I have read about this related question, Tautological 1-form on the cotangent bundle and have asked some professor and is still being confused.
So let $M=\mathbb{R^2}$, $N=\mathbb{R}$. $F:M\rightarrow N$ by $F(x_1,x_2)=x_1\in N$. Given $\alpha(y)=\xi(y)d y\in C^\infty(N; T^*N)$, we can pull it back as $$(F^*\alpha)(x_1,x_2)=\xi(x_1)d x_1,$$ which we can thinking of it as a field of arrow on the $\mathbb{R}^2$ plane pointing in the $x_1$ direction with its norm independent of $x_2$.

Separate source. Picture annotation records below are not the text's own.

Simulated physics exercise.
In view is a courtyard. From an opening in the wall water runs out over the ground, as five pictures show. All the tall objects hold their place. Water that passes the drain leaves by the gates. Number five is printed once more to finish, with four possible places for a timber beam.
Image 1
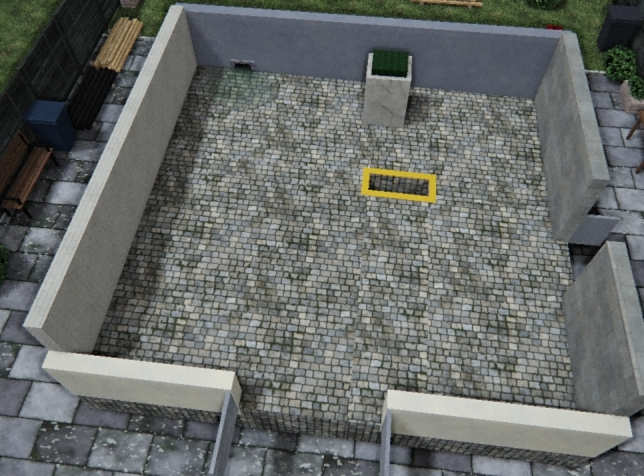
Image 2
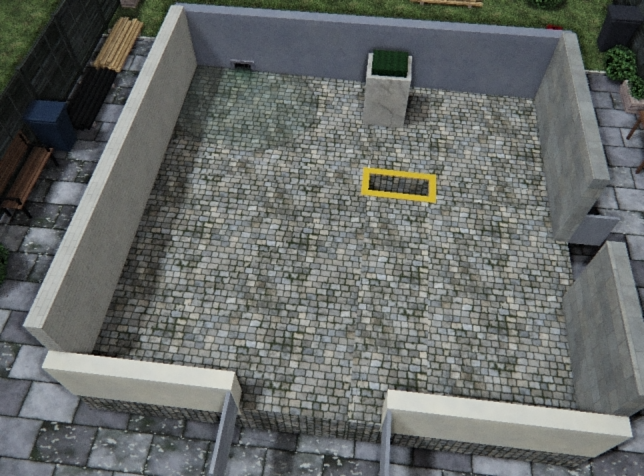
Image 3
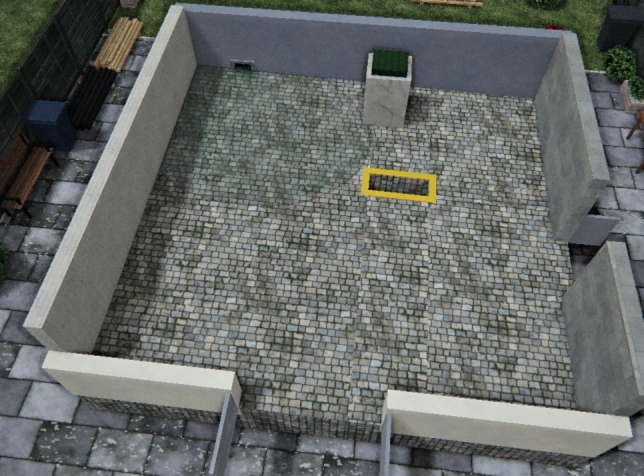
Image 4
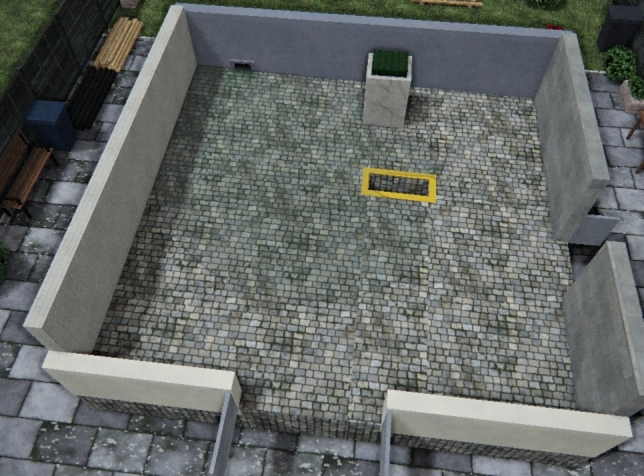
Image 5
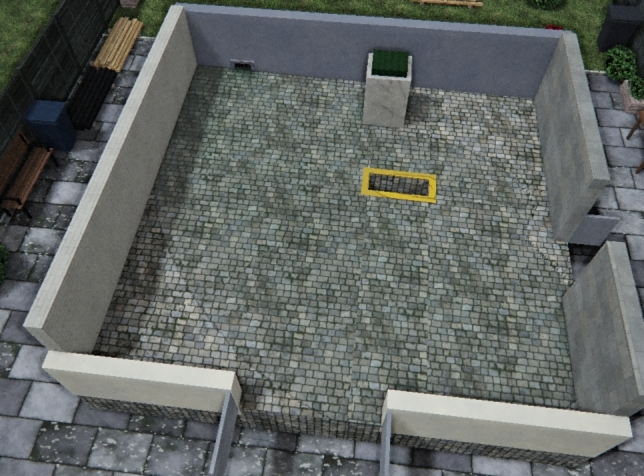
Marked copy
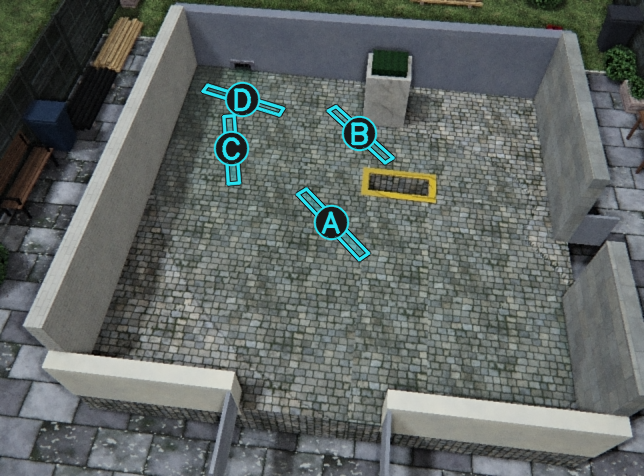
The video shows a walled cobbled courtyard with a planter and a yellow-edged drain pit, where a thin sheet of water spreads from the back left corner, reaches the pit, and extends across most of the paving toward the front.
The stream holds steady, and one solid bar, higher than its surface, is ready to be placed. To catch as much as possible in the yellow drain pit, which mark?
The answer is place D.
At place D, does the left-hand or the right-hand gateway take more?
The right one.
On the marked copy, A from (302, 191) to (363, 256); B from (332, 108) to (389, 160); C from (229, 116) to (233, 183); D from (205, 88) to (281, 111).
With A, about 23 % of the stream runs into the yellow drain pit, about 73 % out by the gates.
With B, about 23 % of the stream runs into the yellow drain pit, about 74 % out by the gates.
With C, about 21 % of the stream runs into the yellow drain pit, about 75 % out by the gates.
With D, about 32 % of the stream runs into the yellow drain pit, about 65 % out by the gates.
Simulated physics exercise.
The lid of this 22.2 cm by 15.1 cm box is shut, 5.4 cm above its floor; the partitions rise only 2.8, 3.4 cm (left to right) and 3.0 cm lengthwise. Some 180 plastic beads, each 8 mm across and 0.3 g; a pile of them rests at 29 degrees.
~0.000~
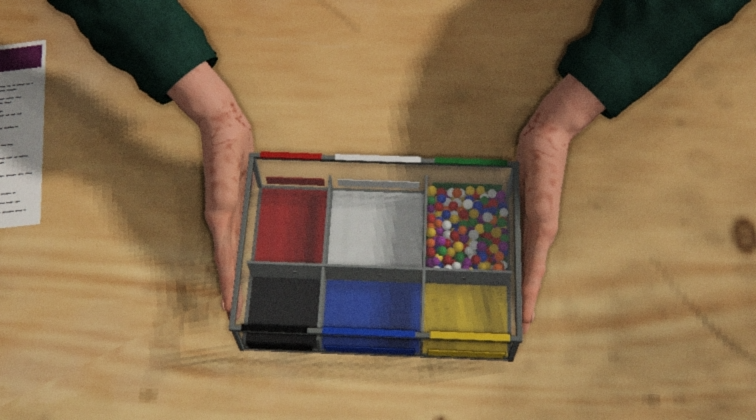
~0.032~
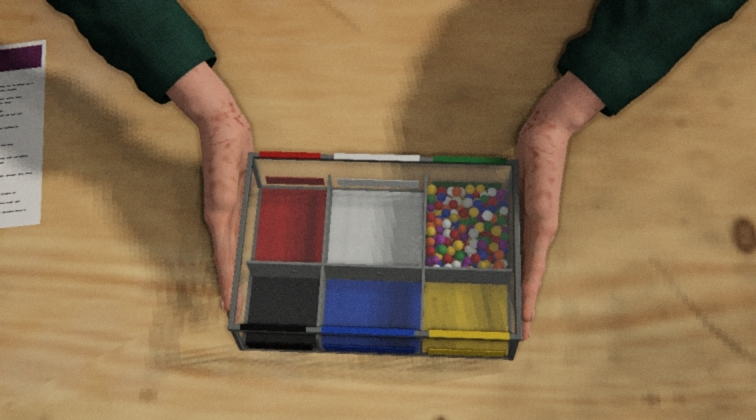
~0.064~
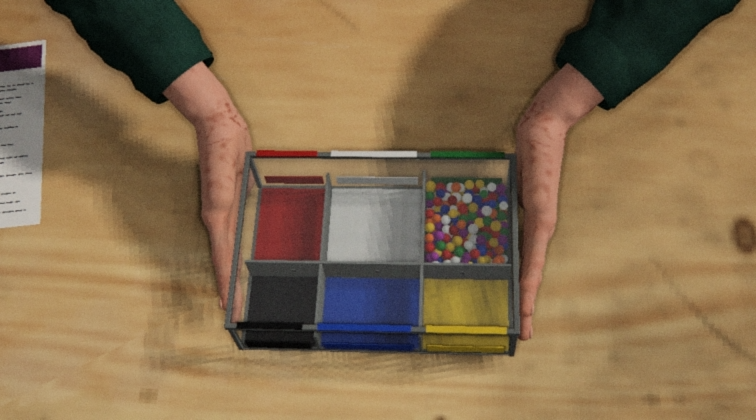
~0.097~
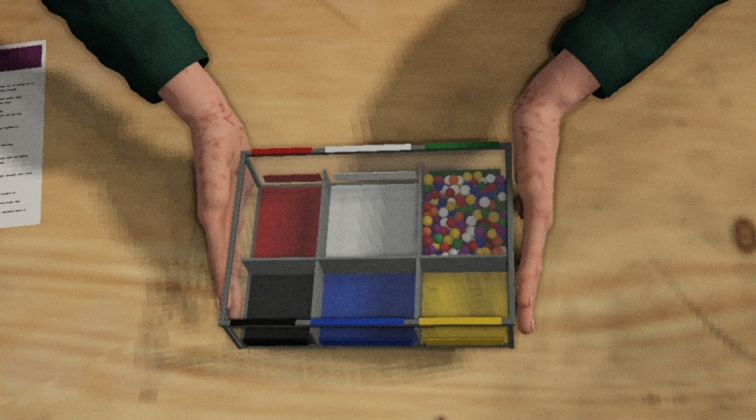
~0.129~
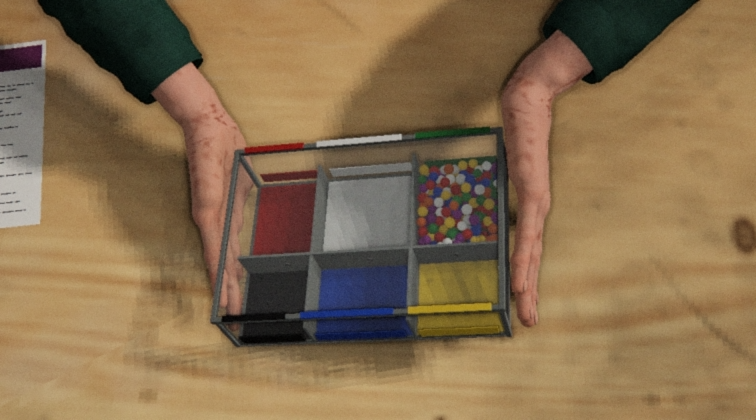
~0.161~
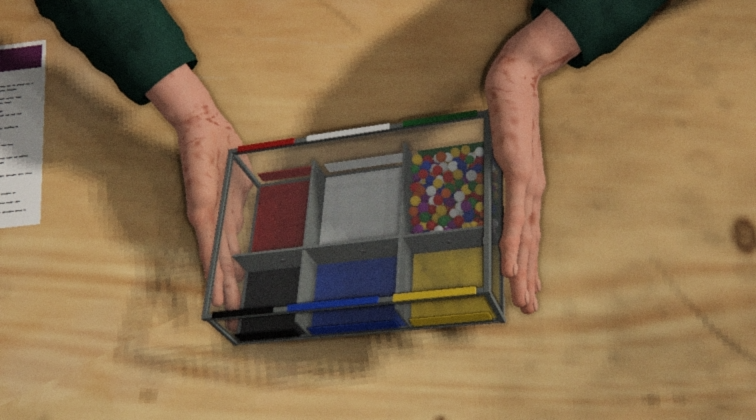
Two hands held a clear, divided box with colored compartments and a pile of mixed beads in the green-marked one, then lifted and tilted it, raising its right side while the beads stayed put.
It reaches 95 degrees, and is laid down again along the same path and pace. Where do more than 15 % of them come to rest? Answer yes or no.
Red yes, blue no, green yes, yellow no, white yes, black no.
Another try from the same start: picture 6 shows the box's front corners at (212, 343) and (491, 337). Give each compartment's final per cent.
Red 0, blue 30, green 20, yellow 5, white 10, black 35.
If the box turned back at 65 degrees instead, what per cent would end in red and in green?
Then: Red 10; green 65.
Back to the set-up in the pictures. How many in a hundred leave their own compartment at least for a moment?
Roughly 70 per cent.
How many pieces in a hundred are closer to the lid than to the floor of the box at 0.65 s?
About 80 per cent.
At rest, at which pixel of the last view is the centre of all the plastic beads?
Around (344, 215).
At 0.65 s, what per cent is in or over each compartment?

Now SUDDENLY, let's make $M\equiv T^*N= T^*\mathbb{R}=\mathbb{R}^2$ (therefore $F$ can also be called $\pi$), so $\xi$, as $\alpha(\partial_{x_1})$, is actually $x_2$. But to distinguish it from the coordinate, let's call it $\hat{x_2}$: $$F^*\alpha(x_1,x_2)=\xi(x_1)d x_1=\hat{x_2}(x_1)d x_1,$$ $\xi(x_1)$ or $\hat{x_2}(x_1)$ is still a function of $x_1$ (actually, a function of the 2-dimensional coordinate $(x_1,x_2)$, but no dependence on $x_2$). We define $$\theta=F^*\alpha\equiv \xi(x_1)d x_1$$ Can anybody tell me why the simplectic form on $T^*N=T^*\mathbb{R}=\mathbb{R}^2$ can be defined by the following way: $$\omega=d \theta=d\xi\wedge d x_1\equiv d x_2\wedge dx_1,$$ rather than $d \theta=\partial_{x_1}\xi(x_1)d x_1\wedge d x_1=0$? I haven been stuck on this problem for several days (not that that's the only thing I have been doing), really appreciate it if anyone can help me!